Comment négocier avec Téhéran
Comprendre la manière dont Téhéran voit le monde est essentiel pour évaluer les chances d’un éventuel dialogue. L’école de pensée représentée par le président Mahmoud Ahmadinejad l’a bien senti : les perspectives qui s’ouvrent devant l’Iran sont sans doute les plus prometteuses depuis des siècles. En Irak, les forces chiites sont conduites par des hommes formés en Iran, où ils ont vécu pendant plusieurs dizaines d’années. Au Liban, le Hezbollah, entraîné et guidé par l’Iran, est la force militaire la plus importante du pays. Face à la menace de cet arc chiite et de l’attrait qu’il exerce sur les populations chiites du nord-est de l’Arabie saoudite et de la côte occidentale du Golfe, les réactions des États sunnites – Égypte, Jordanie, Arabie saoudite – et des monarchies du Golfe oscillent entre inquiétude et début de panique.

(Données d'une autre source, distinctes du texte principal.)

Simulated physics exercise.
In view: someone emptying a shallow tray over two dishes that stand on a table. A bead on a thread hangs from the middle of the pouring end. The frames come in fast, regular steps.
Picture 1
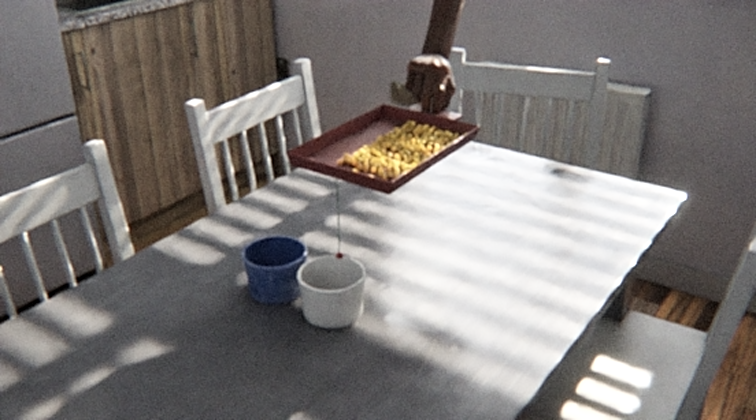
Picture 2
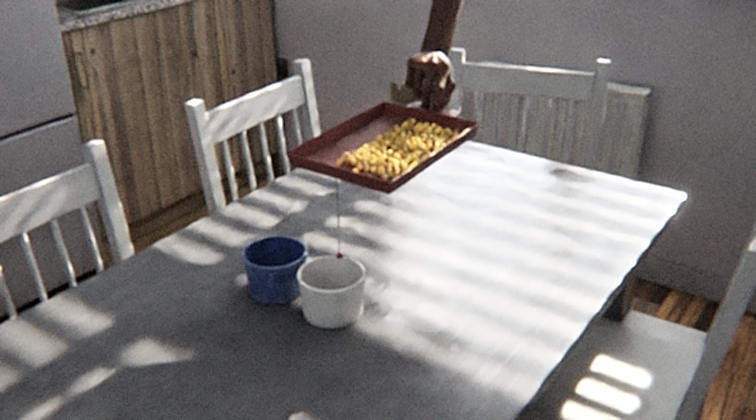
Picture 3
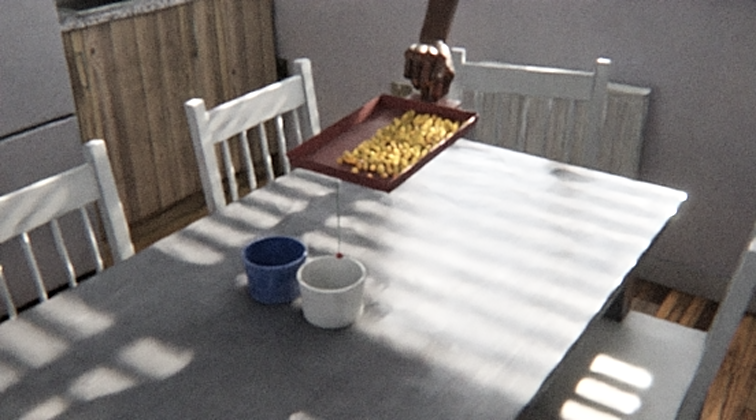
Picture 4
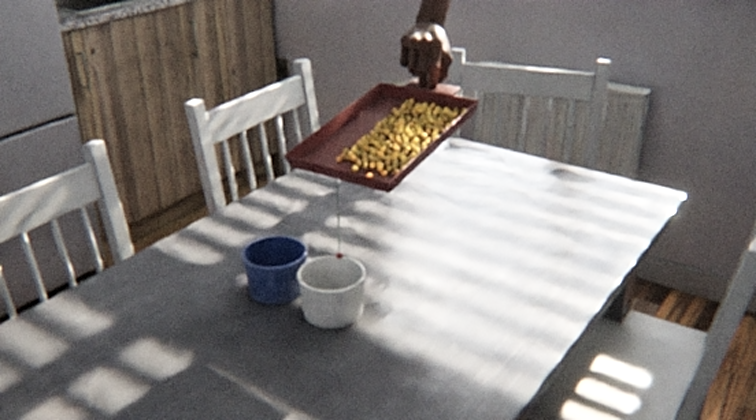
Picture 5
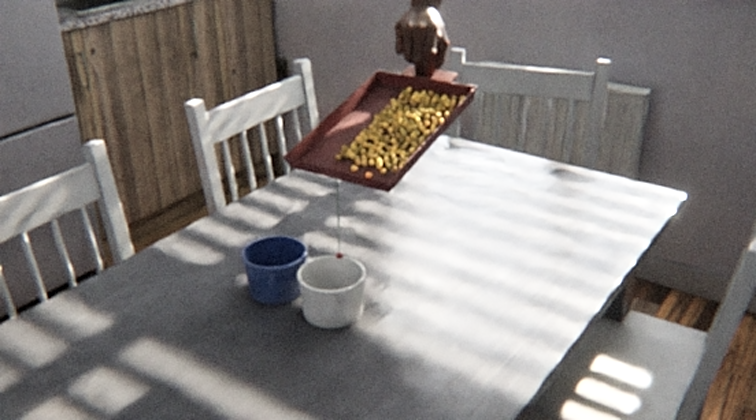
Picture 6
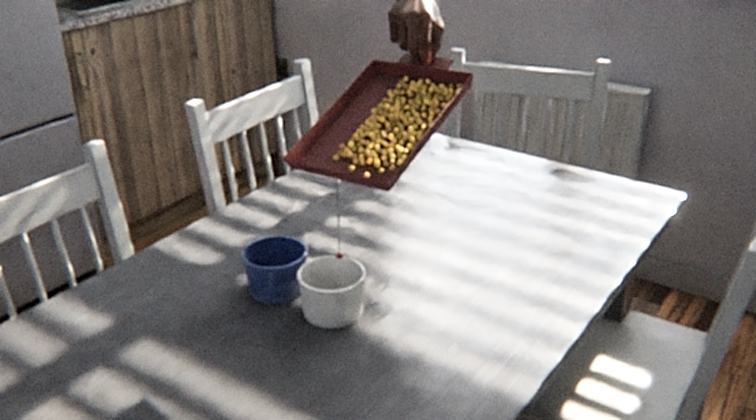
The clip opens on a hand holding a shallow red tray of yellow puffed balls above a blue dish and a white dish on a sunlit table, a bead hanging on a thread from its near end. The hand then raises the far end, steepening the tray's slant while the near end barely moves and the balls stay aboard.
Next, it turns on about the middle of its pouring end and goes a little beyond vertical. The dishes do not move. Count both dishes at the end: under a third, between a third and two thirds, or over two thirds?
Caught overall: Between a third and two thirds.
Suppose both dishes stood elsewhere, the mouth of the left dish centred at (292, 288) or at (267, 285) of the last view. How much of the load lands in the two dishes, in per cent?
First some 50, then 40 per cent.
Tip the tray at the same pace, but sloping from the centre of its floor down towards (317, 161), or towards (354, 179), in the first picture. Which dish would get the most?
The first try: The dish on the left. The second: The right dish.
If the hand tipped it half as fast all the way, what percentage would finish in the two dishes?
About 50 per cent.
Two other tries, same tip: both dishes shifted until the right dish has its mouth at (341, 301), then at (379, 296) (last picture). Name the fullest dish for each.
One: The left one. Two: The dish on the left.
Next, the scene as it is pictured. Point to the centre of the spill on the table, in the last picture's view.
Roughly at (275, 343).
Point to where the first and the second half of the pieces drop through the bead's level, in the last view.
At about (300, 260), then at (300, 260).
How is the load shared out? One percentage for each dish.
About: Left dish 20, right dish 30 per cent.
Soon, tray tipped steeply; nearly all on the tray; a small part in the air.
A while on, tray tipped past a quarter turn; about two thirds on the tray; a small part in the right dish; a small part in the left dish; a small part outside both; a small part in the air.
Towards the end, tray tipped past a quarter turn; about a quarter in the right dish; about a quarter in the left dish; about half outside both.
Finally, tray tipped past a quarter turn; about a quarter in the right dish; about a quarter in the left dish; about half outside both.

Tout cela pourrait expliquer l’insolence du comportement d’Ahmadinejad lors de sa venue à New York. Son message semble être le suivant : « Ne me parlez pas de votre ordre du monde. N’ayant pas participé à l’élaboration de ses règles, nous les méprisons. À l’avenir, c’est le djihad qui les définira, ou, au moins, contribuera à les façonner. »
Si tel est bien le sens de l’attitude des Iraniens, il ne faut pas s’attendre à ce qu’ils en changent simplement pour avoir l’occasion de parler avec les États-Unis. Seules deux choses pourraient les amener à négocier : 1. l’émergence d’une structure régionale qui rende les politiques impérialistes peu attrayantes ; 2. la crainte que, si les choses vont trop loin, l’Amérique soit amenée à déclencher des frappes contre eux. Tant que l’Iran continuera de se voir comme le fer de lance d’une croisade et non comme une nation, personne n’aura intérêt à la négociation. Tôt ou tard, l’Iran pourrait néanmoins finir par comprendre qu’il reste un pays pauvre, nullement en mesure de défier l’ordre du monde. Mais une telle évolution suppose que Washington et ses alliés mettent au point une stratégie et un programme de négociations précis et concret.

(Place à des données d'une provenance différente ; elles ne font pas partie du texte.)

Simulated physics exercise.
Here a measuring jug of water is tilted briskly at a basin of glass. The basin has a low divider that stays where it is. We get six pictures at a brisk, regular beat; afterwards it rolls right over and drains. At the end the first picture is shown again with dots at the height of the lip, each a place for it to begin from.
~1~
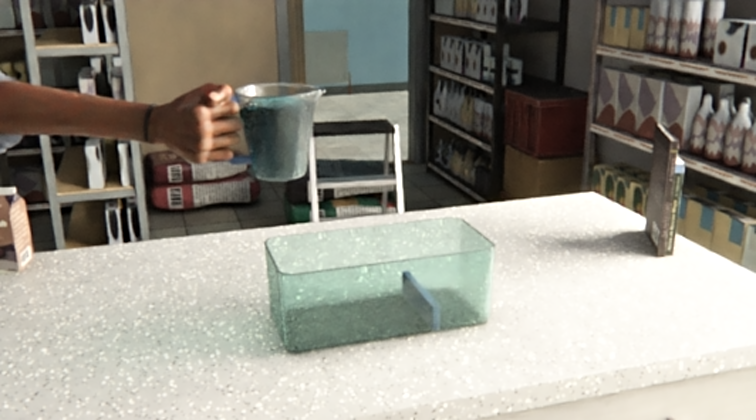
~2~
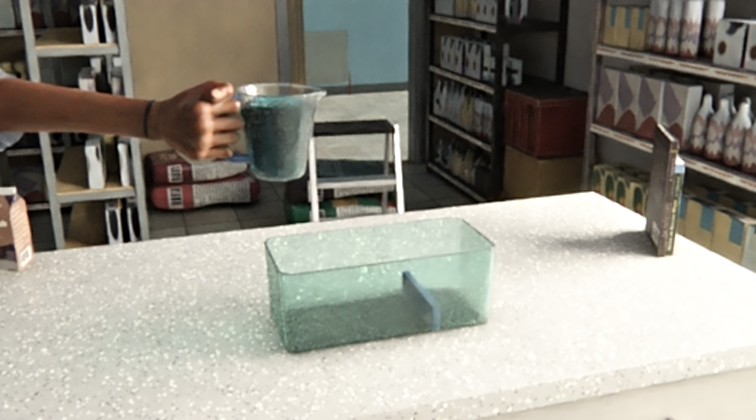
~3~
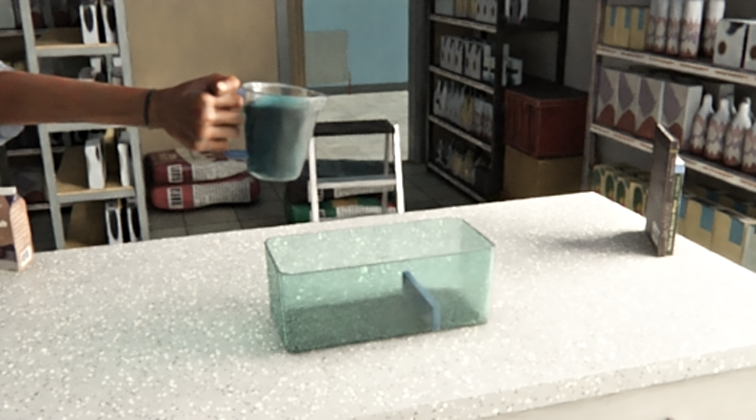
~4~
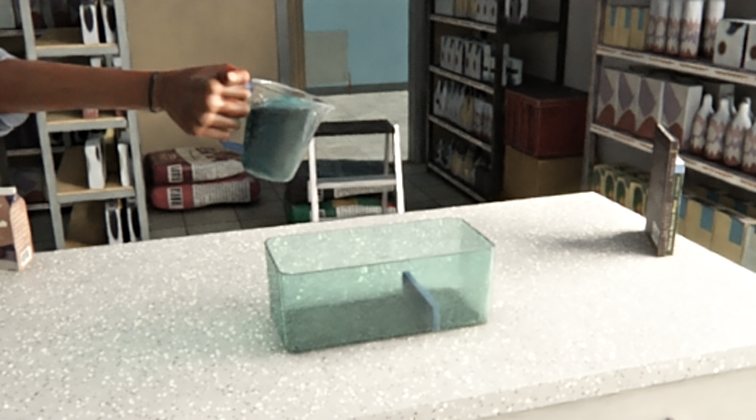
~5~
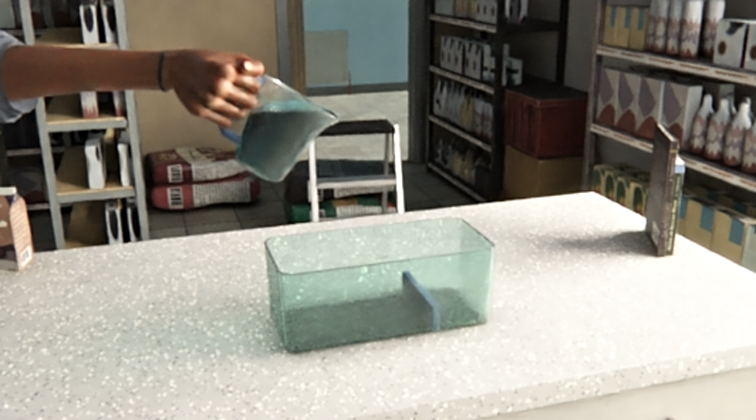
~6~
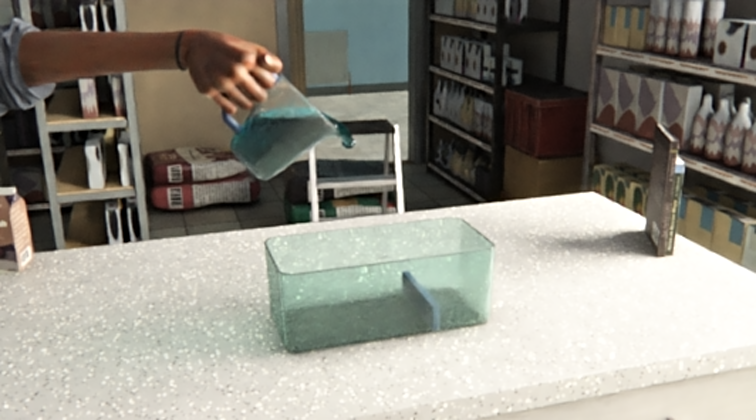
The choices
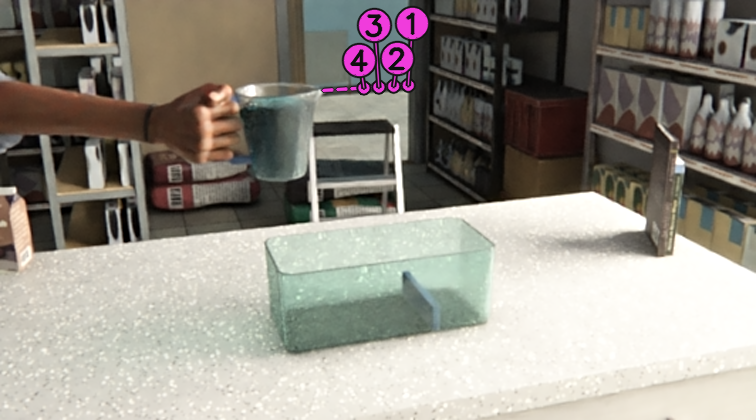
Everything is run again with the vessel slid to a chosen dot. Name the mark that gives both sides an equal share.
3.
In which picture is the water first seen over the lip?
In picture 5.
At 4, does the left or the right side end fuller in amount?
The left side.
On the marked copy, 1 at (408, 85); 2 at (393, 86); 3 at (378, 87); 4 at (363, 88).
If 1 is chosen, about 32 % ends left of the wall and 64 % right of it; 4 % is lost outside.
If 2 is chosen, about 34 % ends left of the wall and 62 % right of it; 4 % is lost outside.
If 3 is chosen, about 54 % ends left of the wall and 43 % right of it.
If 4 is chosen, about 72 % ends left of the wall and 25 % right of it; 3 % is lost outside.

Tous les États sunnites de la région – l’Égypte, l’Arabie saoudite, la Jordanie, la fraction non chiite du gouvernement libanais, les émirats du Golfe – sont aujourd’hui terrorisés par la vague chiite. L’ouverture de négociations entre l’Iran et les États-Unis risque donc de provoquer une véritable débandade dans leurs rangs et les amener à multiplier les concessions préventives. Pour l’éviter, il faudrait que ces négociations soient précédées ou, au moins, accompagnées d’un effort sérieux pour rallier ses pays à une politique équilibrée.
Dans une telle politique, l’Iran devrait trouver une place respectée – mais nullement dominante. La relance du processus de paix en Palestine pourrait, dans cette perspective, jouer un rôle déterminant, ce qui implique une étroite coopération entre les États-Unis, l’Europe et les pays arabes modérés. Nous ne devons pas nous voiler la face devant cette réalité. L’Iran doit être encouragé à se comporter comme une nation. Et non à agir au nom d’une cause.